Are some of these fears a point, yes. We have significantly raised the bar of expectation.  Is that a bad thing?  I think not. Raising the bar of expectation for me, has always forced me to improve. Of course bar raising is often done by outside forces like your boss, your spouse, your district or even your government. So, we see it as something we have to do, reluctantly maybe, but we do it, because we have to, or because we do realize it is what is best for kids, but we do it.

Besides raising the bar though, we have also significantly increased the rigor and complexity of the tests. They absolutely will be tougher than the previous multiple guess tests we used to hand out. Of course, even that may not be the scariest part. The big fear factor seems to come from the fact that now these tests affect a report card that each school gets. A report card that is designed to look amazingly like a 0-100% scale. Also an interesting thing that is taking place, the Governor and many Legislators from Wisconsin (can't speak for other states) would also like to impose accountability measures for schools that do not perform well on their state report card. There is pressure to recall the Common Core State Standards and create more rigorous standards that would be created by a legislative panel. This is all taking place of course, while school funding is being reduced. So, it is getting easy to see where some of the teacher fear comes from.

My concern though is that it is constantly blamed on the Common Core State Standards. Is that really what we should be fearing?  Are the standards really what we should be blaming?  Or have they become an easy scapegoat for all of the other messes going on. What truly are the things that are causing instability and insecurity in this noble profession? I have asked my staff to stop even using the term Common Core State Standards. We just call them the standards.  We are choosing to focus on the skills our kids need for today. If we are truly preparing our students for the world they will be entering, then we will easily meet the standards. And more importantly than them passing a test, they will be ready to pass into our society and be successful people, employees and citizens......and that is what we need more of.


  1. Tom,
    I agree with you! We need to take time to adjust our teaching and provide our students with the best learning opportunities to help the students master the standards required of them.

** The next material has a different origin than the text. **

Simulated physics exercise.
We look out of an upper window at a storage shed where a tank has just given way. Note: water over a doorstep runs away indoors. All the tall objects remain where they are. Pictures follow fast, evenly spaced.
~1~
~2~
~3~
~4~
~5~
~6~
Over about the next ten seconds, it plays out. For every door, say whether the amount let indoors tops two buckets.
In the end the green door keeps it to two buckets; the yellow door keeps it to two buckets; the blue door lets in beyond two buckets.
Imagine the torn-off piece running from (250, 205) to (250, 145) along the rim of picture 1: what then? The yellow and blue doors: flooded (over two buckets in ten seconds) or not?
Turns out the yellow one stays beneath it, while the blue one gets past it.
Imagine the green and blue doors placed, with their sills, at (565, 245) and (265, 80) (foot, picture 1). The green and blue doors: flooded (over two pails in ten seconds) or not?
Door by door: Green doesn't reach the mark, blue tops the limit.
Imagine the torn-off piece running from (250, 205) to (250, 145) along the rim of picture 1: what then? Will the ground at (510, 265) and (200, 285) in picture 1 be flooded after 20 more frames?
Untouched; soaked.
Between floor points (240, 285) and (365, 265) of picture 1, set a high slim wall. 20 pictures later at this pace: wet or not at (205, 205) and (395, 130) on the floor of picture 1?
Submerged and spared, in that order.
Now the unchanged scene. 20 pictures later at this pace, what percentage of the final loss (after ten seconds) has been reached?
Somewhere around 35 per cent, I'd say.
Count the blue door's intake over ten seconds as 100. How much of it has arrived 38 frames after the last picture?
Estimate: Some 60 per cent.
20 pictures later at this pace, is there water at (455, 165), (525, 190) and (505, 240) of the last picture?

    1. Another great cause of fear there Brian. The pace of all the changes coming at teachers has also left them fearful of how to adapt to these changes so quickly. Yes, I think we need to soldier on, but I so badly want them to do it without fear, so they can be focused, and without scapegoating some really meaningful standards.

  2. I hear you Tom. Dr. Deming had 14 points of Quality Management and one of them was to Drive Out Fear. It is so hard when teacher pay and job security is tied to test scores. In a day and age in which collaboration is vital, teachers now work alone for fear of giving another teacher the edge by sharing a great resource and strategy. That's one reason I love Twitter PLN so much. The openness to share ideas and encourage one another. I appreciate your willingness to share your insights and journey as an educational leader.

  3. Well done Tom. This is a national problem...blaming, excuses and "deflecting". In my perfect world we would not have Standardized Tests...but my perfect world doesn't exist. Attitude is everything, we as educators must have a positive attitude about EDUCATION! My best advice is to focus on the kids and share the positive stories coming out of your classroom or school.

    1. Tom, I really appreciate what you've written here. Fear can be paralyzingly to some, and change of any sort requires us to process and assess how it will impact the world in which we live. This is true both in school and in life.

      The line I appreciate most from your post is, "If we are truly preparing our students for the world they will be entering, then we will easily meet the standards."

      2 questions I keep returning to, asking myself are:

      1. Can I/We do better? (My answer is always "yes".)

      2. Is there anything worth doing that doesn't require us to demonstrate some level of proficiency or better with a credential? (Think about it: doctor, electrician, auto mechanic, commercial fisherman, teacher, and so on...)

      Your line above is one that we as educators should contemplate each day. It will make us focus on what must be done to build capacity...and promote growth and success.